To be a successful musician you have to network.

In today’s world of social media it’s still a great idea to go out and meet people face-to-face. I love meeting new people online and sharing our common experiences within the business of music. There’s never been a greater time than now to mingle with other musicians around the world. But wouldn’t it be better to meet in person while having a beer?  

In the article below, Leena Sowambur over at MTT tells us How to Talk To Strangers.

How To Talk To Strangers


Networking in the music business
You can't go it alone. You have to network.

Networking online or in person (eventually it is necessary to do in person) involves talking to complete random strangers. People you don’t know, people who might be untrustworthy, people who might have an agenda, people who might take from you, people who might steal from you, people who might harm you. We don’t like talking to strangers. Strangers are bad. Strangers will hurt you. Strangers have negative associations.

Yet we are all strangers to other people.

I’m not a shy person. I’m outgoing, chatty, and extroverted. I still don’t like talking to arbitrary unfamiliar, alien people. Why? I was always told not to talk to strangers as a child. As children our parents drum that rule into us, and it’s a good thing. We need to be aware of danger. However, we also need to be aware that the psychological tools that we needed to keep us safe as kids are not always appropriate in the varying situations we find ourselves in as adults.

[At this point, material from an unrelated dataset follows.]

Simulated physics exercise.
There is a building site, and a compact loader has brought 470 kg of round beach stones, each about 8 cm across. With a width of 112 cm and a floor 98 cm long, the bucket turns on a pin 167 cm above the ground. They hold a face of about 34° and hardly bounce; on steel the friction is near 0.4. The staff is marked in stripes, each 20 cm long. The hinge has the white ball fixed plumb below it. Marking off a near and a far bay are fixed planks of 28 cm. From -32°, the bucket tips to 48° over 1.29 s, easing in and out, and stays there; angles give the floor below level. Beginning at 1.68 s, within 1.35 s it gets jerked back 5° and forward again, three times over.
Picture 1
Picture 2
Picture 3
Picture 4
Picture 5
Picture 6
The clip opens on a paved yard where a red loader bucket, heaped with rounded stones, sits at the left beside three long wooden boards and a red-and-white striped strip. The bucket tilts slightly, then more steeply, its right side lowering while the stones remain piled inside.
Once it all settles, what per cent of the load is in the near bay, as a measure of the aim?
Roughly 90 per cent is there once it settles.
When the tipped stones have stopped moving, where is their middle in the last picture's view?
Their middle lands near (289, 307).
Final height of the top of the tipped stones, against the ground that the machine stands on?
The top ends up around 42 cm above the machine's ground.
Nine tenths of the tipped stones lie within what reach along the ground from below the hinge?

I have a 3 year old niece, Laksha, who until recently was “shy”. Earlier this year we went on a huge family Caribbean cruise. My niece and I would take walks around the ship. In this environment, my adult self had no issue with greeting my fellow passengers even though they were all strangers. It was sunny, relaxed, and our spirits were high. I knew Laksha and I were safe on the ship and I was right in my own way. Laksha thought differently. She knew everyone was a stranger and therefore not to be trusted. Laksha was right in her own way. Passengers would frequently attempt to greet my beautiful little niece. Laksha avoided eye contact by hiding in my arms or rubbing her eyes. This was interpreted as shyness. Shyness in young children is a psychological defence mechanism against harm from strangers. The first part of the defense process is to be unapproachable. The next is to run away, scream, and cry for their parents. Following this, it is to defend themselves against other small children. My niece knew that I thought that these “strangers” were ok, but she needed the chance to make her own decisions and practice “sizing people up.” As adults, we make those decisions instantaneously – we’ve had more practice! Of course, following her many social experiences at such a young age, I’m proud to say that Laksha is now better than me at selecting and talking to new people!